‘Başkaları için adım atmam, sosyal faaliyette bulunmam, siyasetle ilgilenmem’ diyenler sadece kendini düşünen bencil ve egoistlerdir, menfaatperestlerdir. Çalışmayan, mücadele etmeyen ama kara ortak olanlar tembellerdir, topluma yük olanlardır, ‘istemiyorum ama yan cebime koy’ diyen kalpazan insanlardır.
Müslüman ferasetli olur. Kimisi kendi çıkarları ve geleceği için siyaset yapar kimisi de ülkesinin geleceğini düşünerek. Siyasetçilerin iyisi de vardır, kötüsü de le vardır, Toptancılık yaparak hepsine ‘kötü’ diyemeyiz, dersek de gülerler bize çünkü onlar da bizim içimizden çıktılar, oraya gökten inmediler. Kötü dediğimiz siyasetçilerin haline bakarak kendimiz siyasete girmeyebiliriz ama seçim yaparken sağlam yöneticiler seçmek, siyasetle de hemhal olmak durumundayız.

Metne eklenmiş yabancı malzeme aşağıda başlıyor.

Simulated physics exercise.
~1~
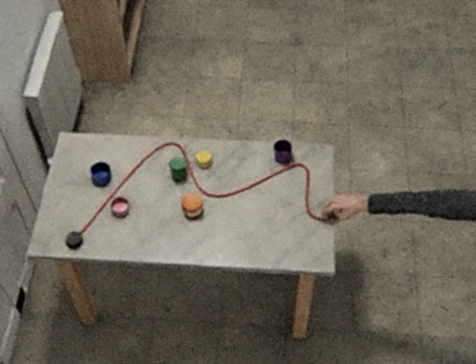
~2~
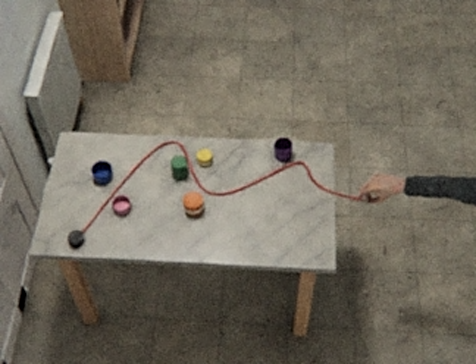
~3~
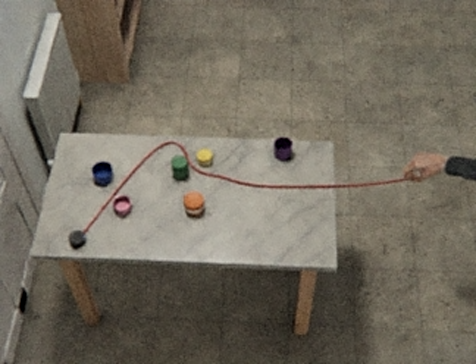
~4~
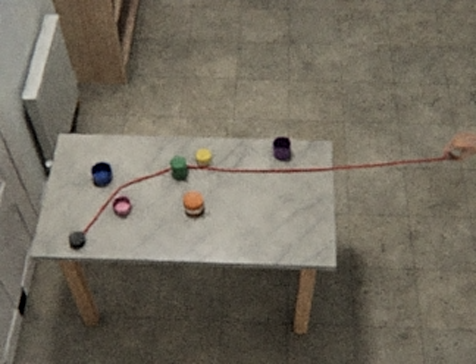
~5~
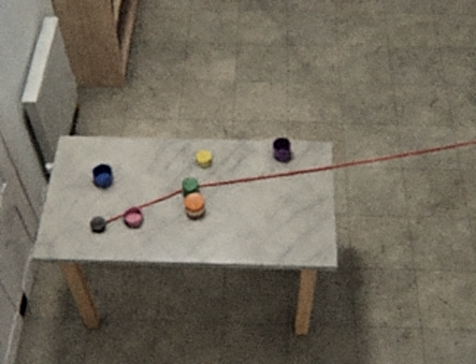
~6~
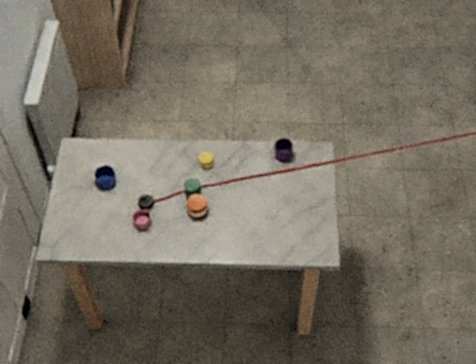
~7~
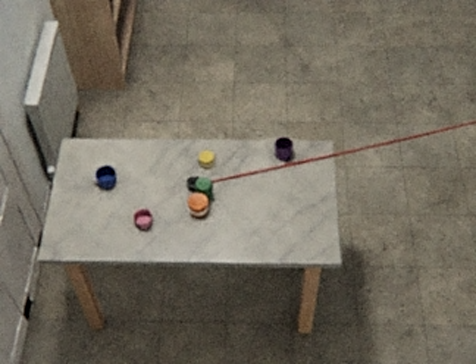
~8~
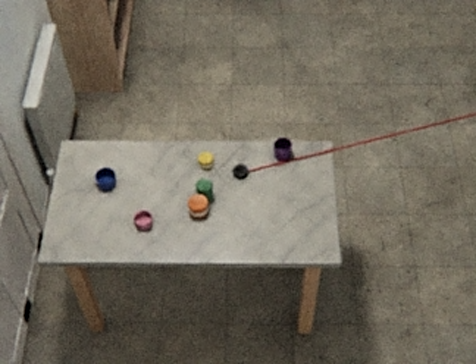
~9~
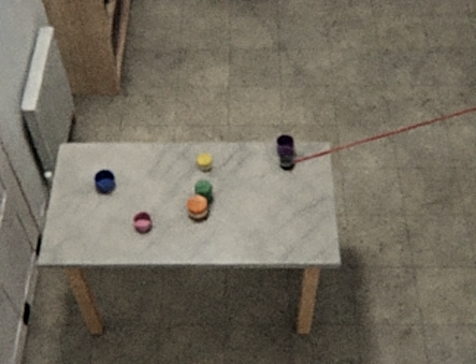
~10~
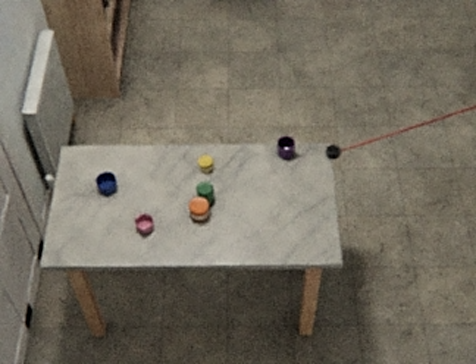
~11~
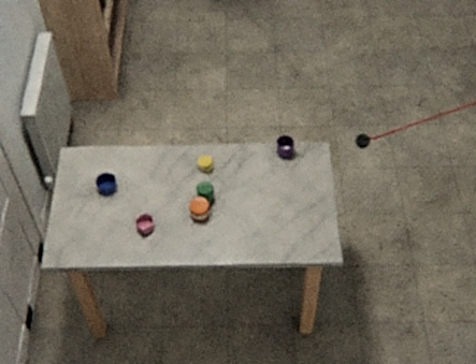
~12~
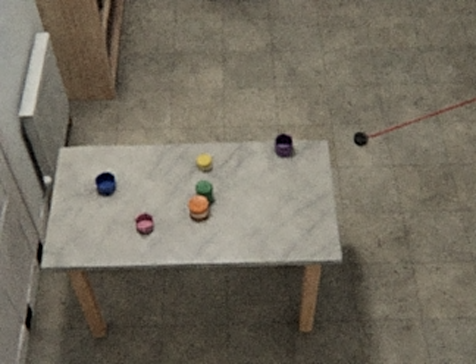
A thin red cord winds across a pale marble-look table, seen from above, running from a black puck at the left corner past small round containers to a hand at the right. Blue and pink ones sit on the left, green, yellow and orange near the middle, and purple at the upper right. The hand draws the cord rightwards until it straightens, nudging the green and pink containers slightly. The puck then slides across, brushing past the green one and passing the purple one. It leaves the right edge and hangs from the taut cord, while all six containers remain on the table.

Ne demişti rahmetli T.C. 54.Hükümetin Başbakan Prof. Dr. Necmettin Erbakan; “Siyasetle ilgilenmeyen Müslüman’ı, Müslümanla ilgilenmeyen siyasetçiler yönetir.”
Müslüman siyasetle ilgilenmek zorunda, Erbakan hocanın dediği gibi. En azından, Müslümanların derdiyle dertlenmeyen siyasetçilerin önünü kapatmak, onları iş başına getirmemek için. Bu cümle oldukça mühim. Müslümanla ilgilenmeyen siyasetçilere engel olmak için siyasetle ilgilenmek zorunda Müslümanlar. Tarihin vicdanında yerinizin neresi olacağını hiç düşündünüz mü? Bakın ne diyor Aliya; “Tarihi Allah yazar; biz sadece nerede duracağımıza karar veririz.” Bu günler gelir geçer elbet. Allah bir yoluna koyar ülkemizin gidişatını. Müslüman ferasetli olur, yol açar, yola taş koymaz.
Bugün Ramazan ayının 2. Cuma’sı, hepimiz hakkında hayırlı ve mübarek olsun.
SEYYİDÜ-L İSTİĞFAR
Hz. Peygamber’in ‘seyyidü’l-istiğfar’ (istiğfarın en güzeli) diye nitelediği dua şöyledir; İstiğfar, işlenen günahlardan ve hatalardan dolayı Allah’tan af ve mağfiret niyaz etmektir. Kur’ân-ı Kerim’de işledikleri kötülüklerden pişman olup tövbe-istiğfarda bulunanlar övülmektedir. (A-i İmrân, 3/135). Kaynaklarda içeriği bakımından ‘istiğfar’ anlamı taşıyan pek çok dua vardır. Hz. Peygamberin, ‘seyyidü’l-istiğfar’ diye nitelediği dua şöyledir;
“Allah’ım! Sen benim Rabbimsin! Senden başka hiçbir ilah yoktur, Beni sen yarattın. Ben senin kulunum; gücüm yettiği kadarıyla senin ahdin ve vadin üzere bulunuyorum. Yaptığım fenalıkların şerrinden sana sığınırım. Üzerinde olan nimetlerini itiraf ederim; günahımı da itiraf ederim, Beni bağışla, çünkü Sen’den başka hiçbir kimse günahları bağışlamaz.” (Buhari-De’avat, 2,16-6306-6323)
Aslında kişinin Rabbine yönelerek içinden geldiği gibi dile getirdiği her türlü bağışlanma duası zaten bir istiğfardır.
SIRMALAR CAMİ DERNEĞİ ÇALIŞIYOR
18 Şubat 2024 tarihinde seçimle göreve gelen Kadir Temel başkanlığındaki yönetim kurulu üyeleri hiç durmadan tam gaz hizmet etmeye devam ediyorlar.
Başkan Kadir Temel’in verdiği bilgiye göre 7 Mart’ta, camiye yapmış oldukları katkıları için hayırseverlerin manevi ruhlarına mevlit ve Kur’an tilavetinde bulunuldu. Camiye imam odası ile bahçeye dernek odası yapıldı. Sırma Cami Derneği yönetimi olarak bu güne kadar 60 aileye içinde 21 çeşit gıda bulunan Ramazan kolisi ile 6 aileye de nakdi yardımda bulunuldu. Cami yönetimi, ‘Allah kabul etsin’ diyerek tüm hayırseverlere şükranlarını sundu.
Sırma Cami yönetimini kısa zamanda yapmış oldukları bu güzel hizmet çalışmalarını tebrik ediyor, başka derneklere de örnek olmasını Allah’tan niyaz ediyorum.